La satisfaction du lobby militaro-industriel d’une part, flatter l’électorat évangéliste (qui a voté à plus de 80 % pour Trump) d’autre part, c’est un prisme majeur pour comprendre ses actions. En matière de politique étrangère, Trump recherche le chaos, mais sans stratégie de long terme. Il déplace l’ambassade des Etats-Unis à Jérusalem, mais avec quelle stratégie pour le Moyen-Orient ? Aucune. Idem pour la Corée du Nord, la Syrie. Il est dans un raisonnement de court terme et une stratégie de chaos pour se distinguer d’Obama, considéré comme le président du compromis, du dialogue. Trump veut apparaître comme un chef, combatif, qui ne craint pas l’adversité. Cela fait un tout : une Amérique forte, qui n’a peur de rien, qui ne s’excuse pas. Trump a une obsession anti-Obama.

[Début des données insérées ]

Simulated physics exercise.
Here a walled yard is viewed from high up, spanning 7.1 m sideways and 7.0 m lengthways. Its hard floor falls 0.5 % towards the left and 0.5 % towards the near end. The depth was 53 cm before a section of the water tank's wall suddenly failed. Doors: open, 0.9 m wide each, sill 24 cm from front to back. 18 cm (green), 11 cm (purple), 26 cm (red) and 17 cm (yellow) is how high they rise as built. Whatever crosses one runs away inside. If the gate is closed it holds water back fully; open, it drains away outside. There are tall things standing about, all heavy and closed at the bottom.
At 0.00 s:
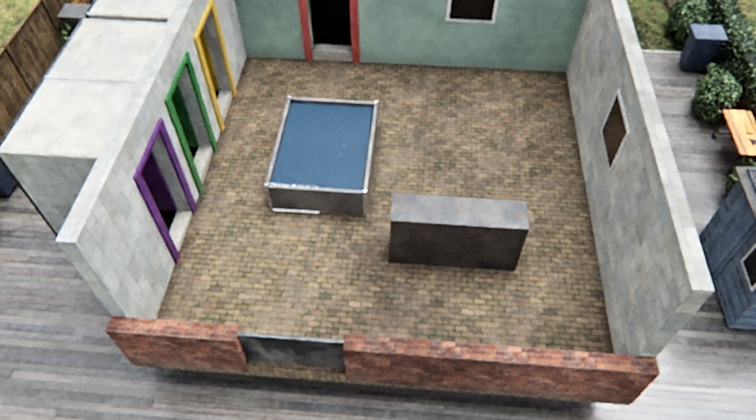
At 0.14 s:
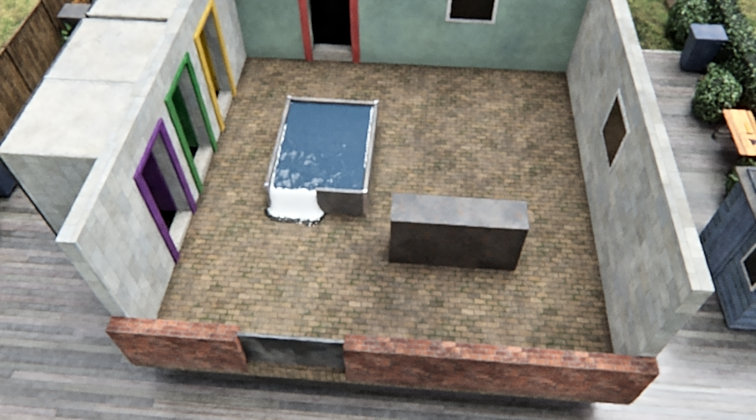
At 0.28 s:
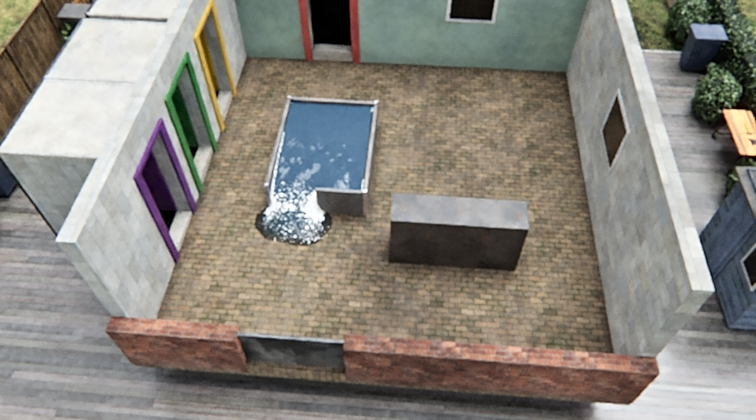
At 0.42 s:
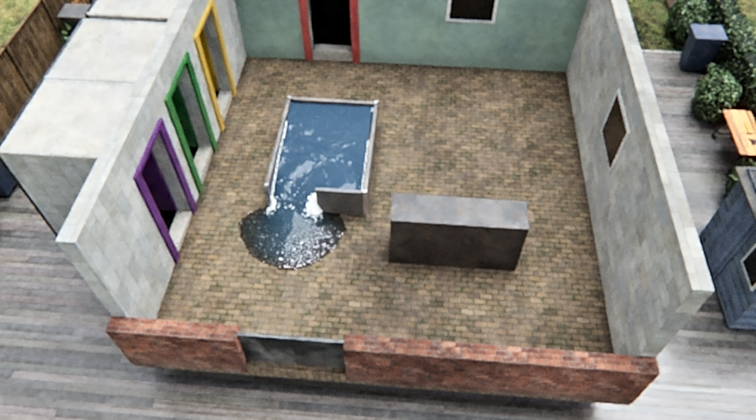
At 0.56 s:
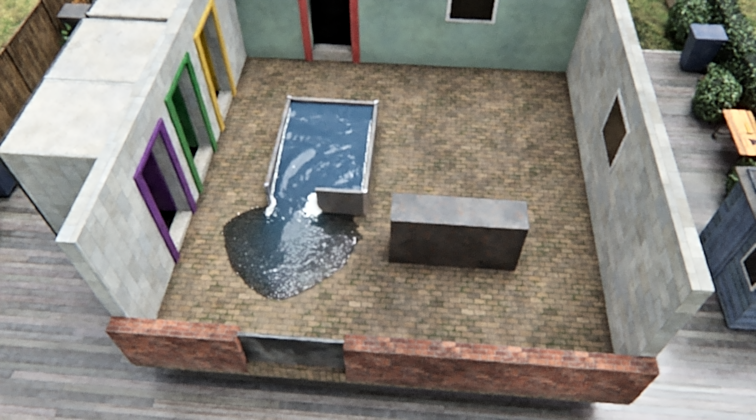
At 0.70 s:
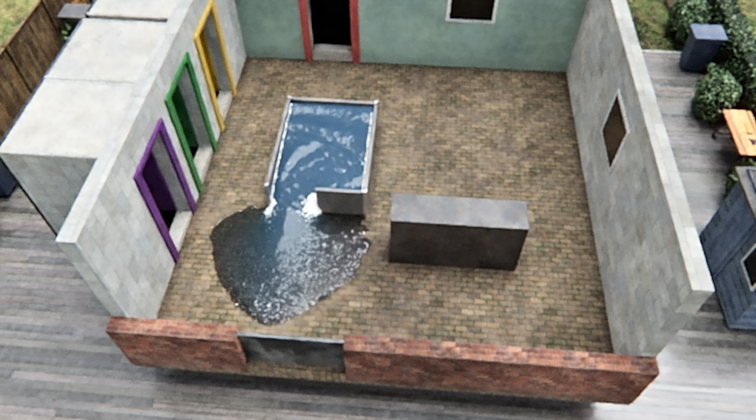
Water sits still in a raised rectangular tank inside a walled, brick-paved yard, then bursts in white foam from the tank's near left corner. It pours onto the paving and fans out into a dark, glinting pool that widens and spreads toward the low front wall, while the purple doorway stays dry.
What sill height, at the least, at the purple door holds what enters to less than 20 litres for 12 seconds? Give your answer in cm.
A height of roughly 9 cm.
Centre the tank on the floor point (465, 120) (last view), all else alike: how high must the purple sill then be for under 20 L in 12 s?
In that case about 8.0 cm.
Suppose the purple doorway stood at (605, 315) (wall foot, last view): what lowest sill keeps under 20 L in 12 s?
Minimum: About 8.0 cm.
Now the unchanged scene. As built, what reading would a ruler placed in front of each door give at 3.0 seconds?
In cm: Green 0, purple 6, red 0, yellow 0.
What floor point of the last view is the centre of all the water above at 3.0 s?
The balance point sits at roughly (297, 229).
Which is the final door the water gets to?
Last: Red.
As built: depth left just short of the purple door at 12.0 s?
5.5 cm.
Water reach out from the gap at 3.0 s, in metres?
5.0 metres.
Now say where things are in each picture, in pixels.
The first picture shows still water, 53 cm deep, in the water tank at (325, 145); the purple door at (169, 198) is dry.
In the second picture, the gap is at (295, 202), the front 0.3 m out at (296, 220); the back of the water tank holds 53 cm.
In the third picture, water pours out at (295, 203) and has run 0.7 m, to (285, 239); about 9 cm deep outside, 53 cm at the back.
In the fourth picture, the front is at (276, 262), 1.2 m from the gap at (295, 203); 1.5 m2 of floor is wet, 53 cm left at the back.
In the fifth picture, water pours out at (295, 203) and has run 1.8 m, to (269, 293); about 4 cm deep outside, 53 cm at the back.
In the sixth picture, water pours out at (295, 202) and has run 2.2 m, to (267, 320); about 4 cm deep outside, 52 cm at the back; the purple door at (169, 198), 2.0 m from the gap, is still 0.8 m from the nearest water.
After 1.4 s water covers 20 % of the floor, deepest (32 cm) near (294, 212); 2 cm at the purple door, 0 litres in over its 11 cm sill.
After 3.0 s water covers 25 % of the floor, deepest (26 cm) near (255, 340); 6 cm at the purple door, 0 litres in over its 11 cm sill.
After 12.0 s water covers 90 % of the floor, deepest (10 cm) near (149, 343); 6 cm at the purple door, 8 litres in over its 11 cm sill.
At the purple door as built, the water arrived by 1.4 s and peaked near 13 cm at 5.2 s.
With a sill of 8 cm, 33 litres would have come in within the 12 s; with 11.5 cm, 5 litres. So under 20 litres takes about 9 cm.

Une stratégie du buzz, du coup d’éclat…

Effectivement, et le résultat c’est qu’on parle tous les jours de lui, la preuve. Même s’il s’agit ici d’une conversation privée, mais que la Maison-Blanche n’a pas démentie.

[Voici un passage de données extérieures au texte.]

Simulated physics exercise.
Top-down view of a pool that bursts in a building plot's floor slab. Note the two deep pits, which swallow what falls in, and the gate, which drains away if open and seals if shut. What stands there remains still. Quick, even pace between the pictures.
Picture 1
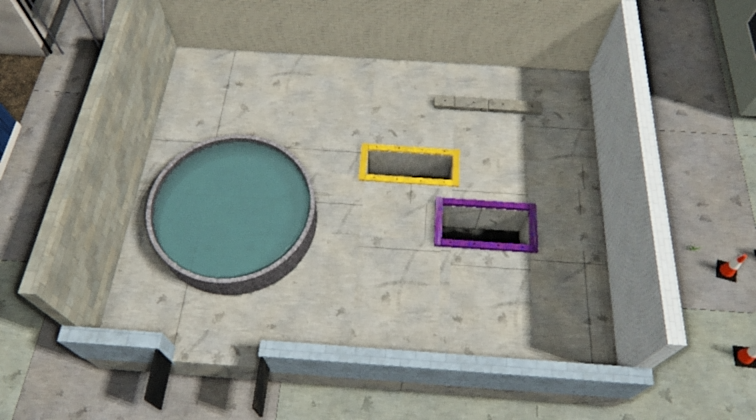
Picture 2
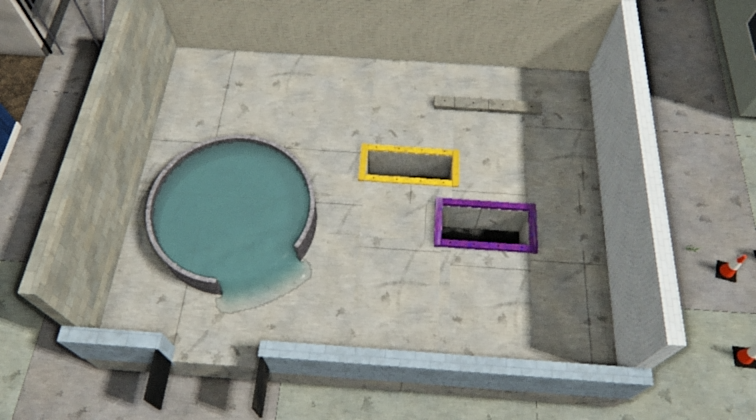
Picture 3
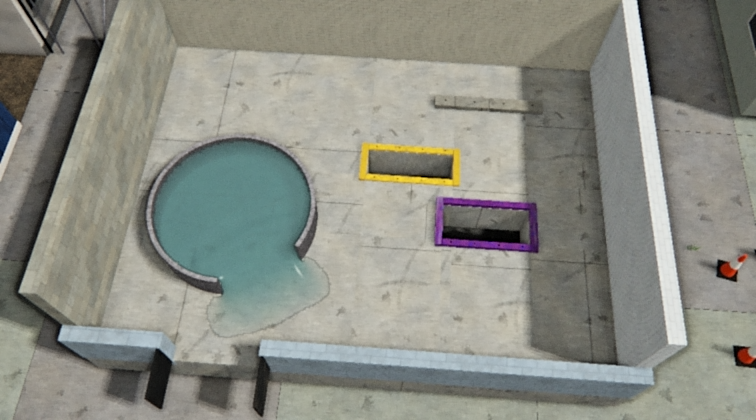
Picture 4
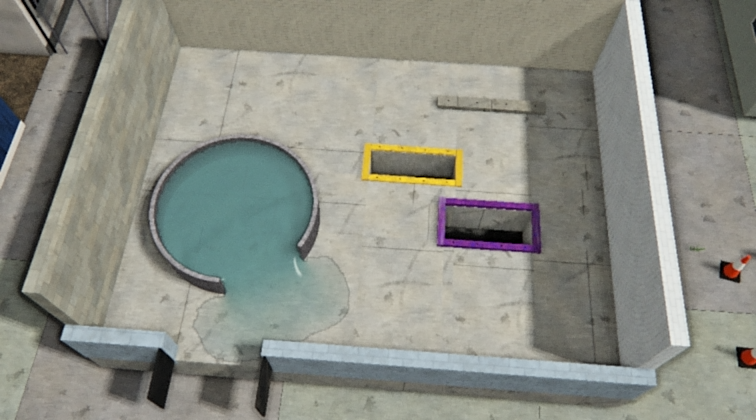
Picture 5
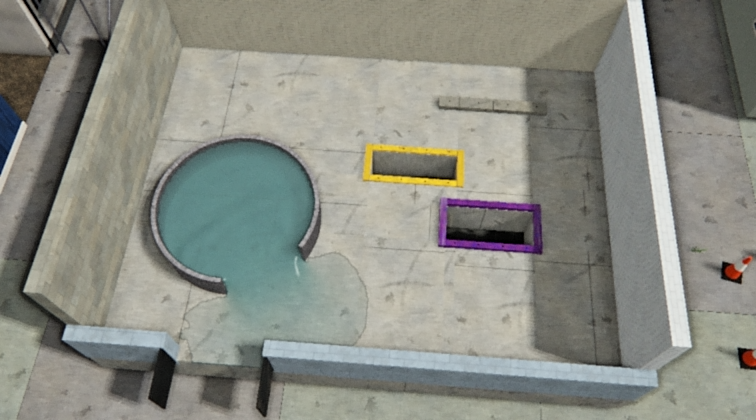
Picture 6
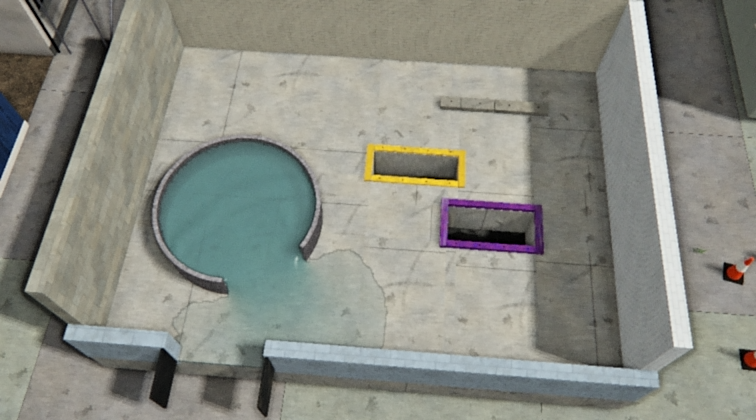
We see a round pool of still water in a walled plot with yellow- and purple-rimmed pits; its lower right wall opens, and water pours out, spreading across the slab toward the gate and rightward along the front wall.
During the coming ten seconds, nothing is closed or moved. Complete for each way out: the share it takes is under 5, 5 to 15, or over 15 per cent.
Completed: For the gate it is over 15 per cent; for the yellow pit it is under 5 per cent; for the purple pit it is under 5 per cent.
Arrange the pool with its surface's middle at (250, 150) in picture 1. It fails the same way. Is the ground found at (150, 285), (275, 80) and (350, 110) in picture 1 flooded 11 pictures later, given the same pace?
So, first one stays dry, second one stays dry, third one stays dry.
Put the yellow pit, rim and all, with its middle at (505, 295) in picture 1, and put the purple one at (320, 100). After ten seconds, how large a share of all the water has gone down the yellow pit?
So the yellow pit ends up with 10 in a hundred.
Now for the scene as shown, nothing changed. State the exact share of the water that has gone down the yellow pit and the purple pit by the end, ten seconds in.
First 0 %, then 0 %.
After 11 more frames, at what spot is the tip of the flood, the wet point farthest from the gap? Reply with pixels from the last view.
The wet point farthest out is around (595, 378).
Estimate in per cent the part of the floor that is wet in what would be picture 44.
Around 45 percent, give or take.
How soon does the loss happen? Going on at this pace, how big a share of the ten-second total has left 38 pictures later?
About 80 per cent.
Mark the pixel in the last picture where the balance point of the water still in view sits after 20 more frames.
The centre of mass sits at about (321, 260).
A moment on, water covers 10 % of the floor; the gate 4 %, the yellow pit 0 %, the purple pit 0 %.
Next, water covers 20 % of the floor; the gate 9 %, the yellow pit 0 %, the purple pit 0 %.
Then, water covers 30 % of the floor; the gate 17 %, the yellow pit 0 %, the purple pit 0 %.
Later, water covers 45 % of the floor; the gate 25 %, the yellow pit 0 %, the purple pit 0 %.
In the end, water covers 65 % of the floor; the gate 32 %, the yellow pit 0 %, the purple pit 0 %.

Faut-il encore embrayer systématiquement sur ses propos, si choquants soient-ils, si cela participe de sa stratégie de communication ?

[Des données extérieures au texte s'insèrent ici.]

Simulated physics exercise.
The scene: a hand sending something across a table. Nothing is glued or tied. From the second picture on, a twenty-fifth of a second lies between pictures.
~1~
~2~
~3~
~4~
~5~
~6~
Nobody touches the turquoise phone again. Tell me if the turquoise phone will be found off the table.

Il faut en parler. La forte prééminence d’un discours identitaire produit des effets concrets sur le réel. Il y a un discours actuellement qui dit « Trump est fou, il raconte n’importe quoi, etc ». Peut-être. Mais c’est performatif. Une dynamique de défiance s’installe aux Etats-Unis, il y a une recrudescence du racisme. Il y a une défiance internationale vis-à-vis du pays. Trump est contourné par sa propre diplomatie. Donc même s’il n’a pas de stratégie à long terme, cela produit des effets dans le réel.

Même constat au niveau économique ? Pas de stratégie ?

Non. Il bénéficie de la dynamique enclenchée par Obama, qui a réussi à sortir le pays de la crise, au prix d’une flexibilité importante de l’emploi. Néanmoins, Trump a la confiance des marchés par sa politique fiscale, qui est très dérégulatrice. La grande réforme fiscale qui vient d’être votée est très clairement en faveur des grandes entreprises et des plus aisés. Mais les marchés sont capricieux. Et il n’est pas impossible que d’ici novembre (date des élections de mi-mandat, NDLR), les classes populaires voient directement les effets de cette politique fiscale, qui les désavantage dans leur quotidien. Les Démocrates misent là-dessus. D’autant que Trump ne parle plus de la création d’un salaire minimum, promesse de campagne. Ajoutez les coupes dans l’Obamacare… La situation de cet électorat paupérisé ne va pas s’améliorer.

Il avait aussi promis de grands travaux d’infrastructures censés relancer l’emploi. Là non plus, on ne voit rien venir ?

Non. Et même : qui paierait ça ? La réforme fiscale elle-même va être financée par le déficit. A moins que l’option prise soit d’augmenter la dette et après moi le déluge…

A moins aussi qu’un discours fort en matière d’immigration fédère suffisamment un électorat qui n’y gagne pas tellement au niveau économique.

Il est possible que le story-telling identitaire continue de suffire, par rapport à la réalité concrète de ces gens. Avec les élections de novembre, on aura un bon baromètre pour le savoir.